CUSTOMERS PUSHING HARD
Truckers can't rely on their customers for help, either.
"We're trying to push pretty hard," said Sean Turner, purchasing group manager at Procter & Gamble Co, which is running 22 CNG trucks at a Pennsylvania factory that makes Pampers diapers and Bounty paper towels. The company's truck partner, which it would not name, made the investment, Turner said.
Owens-Corning is talking to nearly all its trucking partners about switching to natural gas, according to Dave Uncapher, sourcing and operations leader for the Toledo, Ohio company. Some who balked at the proposal have lost "a piece" of the building material maker's business, he said.
Not only do customers want to see more predictable, and hopefully lower, fuel costs, many also have internal goals to reduce the carbon and tailpipe emissions of their supply chains.
Dillon Transport Inc, a privately held company based in Burr Ridge, Illinois, agreed to Owens Corning's request, adding 25 LNG trucks in Texas about a year ago.
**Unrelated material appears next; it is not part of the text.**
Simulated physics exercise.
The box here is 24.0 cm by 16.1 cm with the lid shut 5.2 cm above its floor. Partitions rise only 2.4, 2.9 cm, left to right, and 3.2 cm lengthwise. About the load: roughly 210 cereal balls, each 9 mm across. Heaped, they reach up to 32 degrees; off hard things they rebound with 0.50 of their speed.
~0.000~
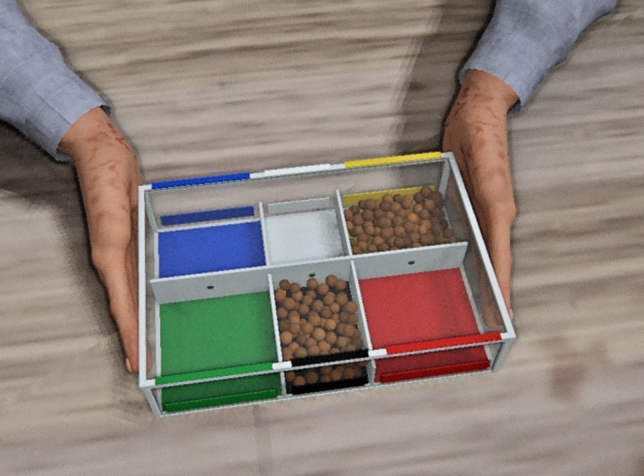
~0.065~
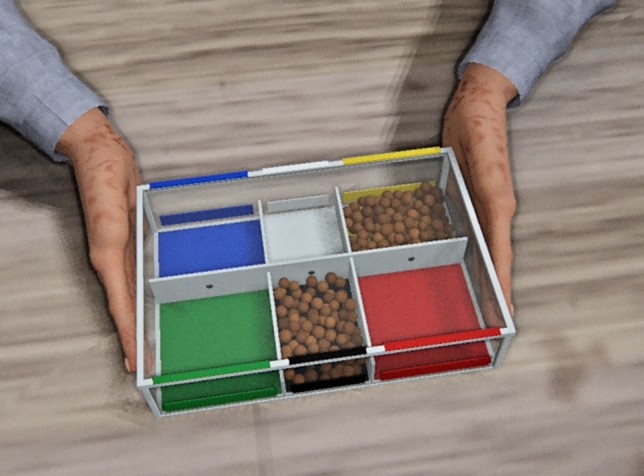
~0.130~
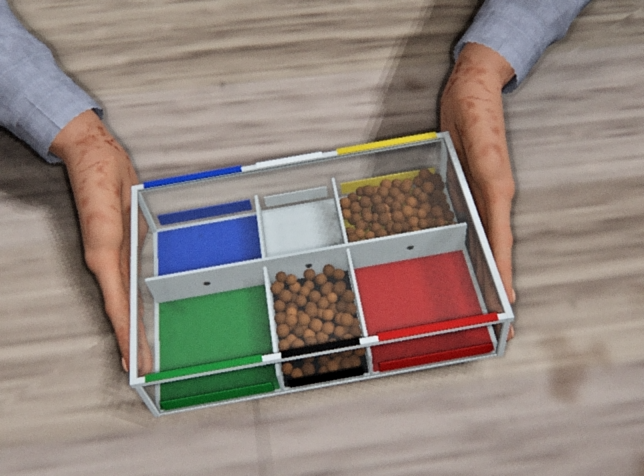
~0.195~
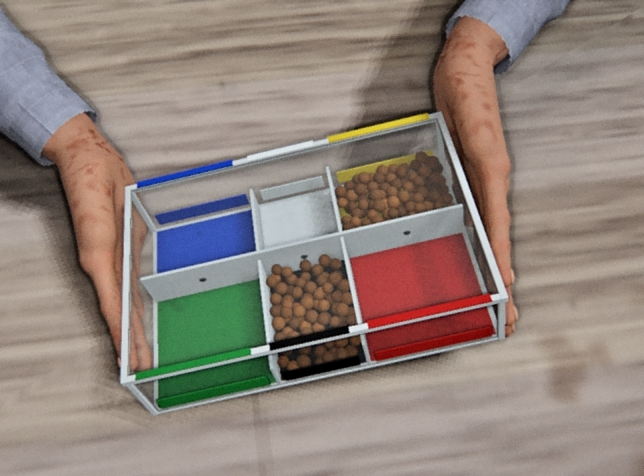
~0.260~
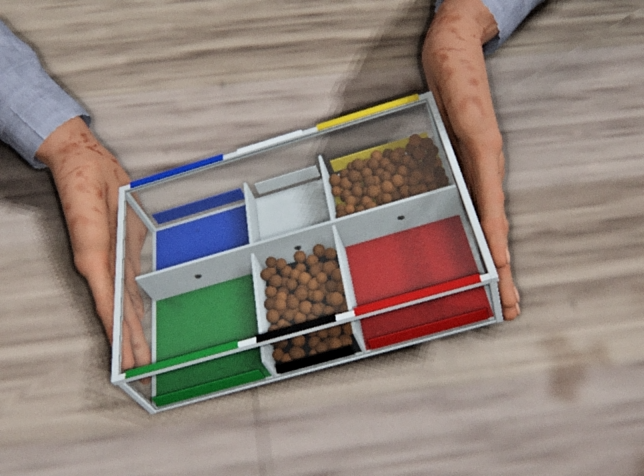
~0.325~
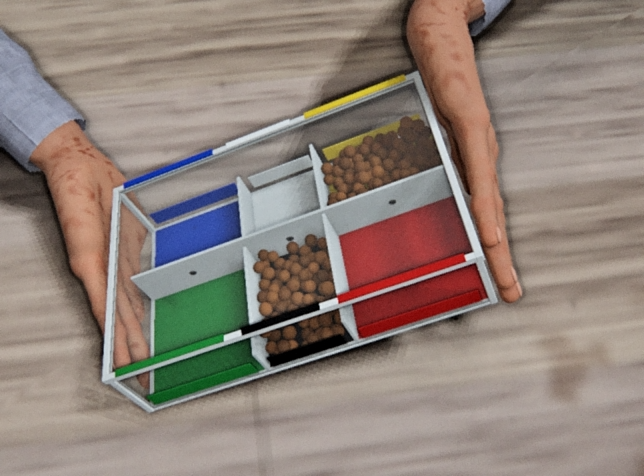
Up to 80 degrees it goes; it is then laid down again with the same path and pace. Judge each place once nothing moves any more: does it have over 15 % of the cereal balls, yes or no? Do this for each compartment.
Red: No, blue: Yes, green: No, yellow: Yes, white: No, black: Yes.
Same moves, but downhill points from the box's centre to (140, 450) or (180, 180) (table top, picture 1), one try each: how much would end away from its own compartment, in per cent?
Around 40 % for the first direction, around 25 % for the second.
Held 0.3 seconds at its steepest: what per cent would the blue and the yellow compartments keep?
Final amounts would be blue 30% and yellow 35%.
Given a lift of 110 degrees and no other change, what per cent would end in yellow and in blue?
The yellow compartment would get 0 per cent and the blue one 65 per cent.
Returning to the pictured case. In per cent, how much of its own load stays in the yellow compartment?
Some 50 per cent.
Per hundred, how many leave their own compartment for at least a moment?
About 40 %.
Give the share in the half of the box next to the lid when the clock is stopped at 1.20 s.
Roughly 30 per cent.
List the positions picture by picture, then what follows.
Box tilt 0 degrees, front corners at (146, 382) and (507, 334); yellow 60 %, black 40 %, in the first picture.
Box tilt 1 degrees, front corners at (144, 381) and (507, 329), in the second picture.
Box tilt 6 degrees, front corners at (137, 380) and (505, 315), lowest corner left back, in the third picture.
Box tilt 11 degrees, front corners at (128, 378) and (499, 295), lowest corner left back, in the fourth picture.
Box tilt 16 degrees, front corners at (119, 377) and (490, 275), lowest corner left back, in the fifth picture.
Box tilt 21 degrees, front corners at (110, 376) and (475, 254), lowest corner left back; yellow 60 %, black 40 %. Its pace works out near 80 degrees a second, in the sixth picture.
Then, at 1.20 s, tilt 79 degrees; blue 10 %, green 5 %, yellow 50 %, white 5 %, black 35 %.
After 1.78 s, tilt 34 degrees; blue 25 %, green 5 %, yellow 30 %, white 5 %, black 30 %.
Then, at 2.42 s, tilt 0 degrees; blue 25 %, green 5 %, yellow 30 %, white 5 %, black 30 %.
At rest (2.9 s), red 0 %, blue 25 %, green 5 %, yellow 30 %, white 5 %, black 30 %.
To help offset the additional costs, Dillon is aiming to run its natural gas trucks 300,000 miles a year. The average for big trucks is about 68,000 miles a year, according to federal data. But the company's marketing director, Phil Crofts, said the question of recovering the extra cost of a natural gas truck is murky, because there is no market for used LNG trucks and the conversion of maintenance facilities adds to the costs.
The natural gas trucks are more about distinguishing itself in the market, Crofts said. The deal with Owens Corning has helped Dillon land a contract with fertilizer producer Mosaic Co to run 50 CNG trucks at the Port of Tampa. That, plus the Owens Corning business, has helped boost volumes 35 percent.
"This business is not like the cell phone business or the iPad business where there are great new markets going out there," Crofts said. "For us to grow we've got to be taking somebody else's business."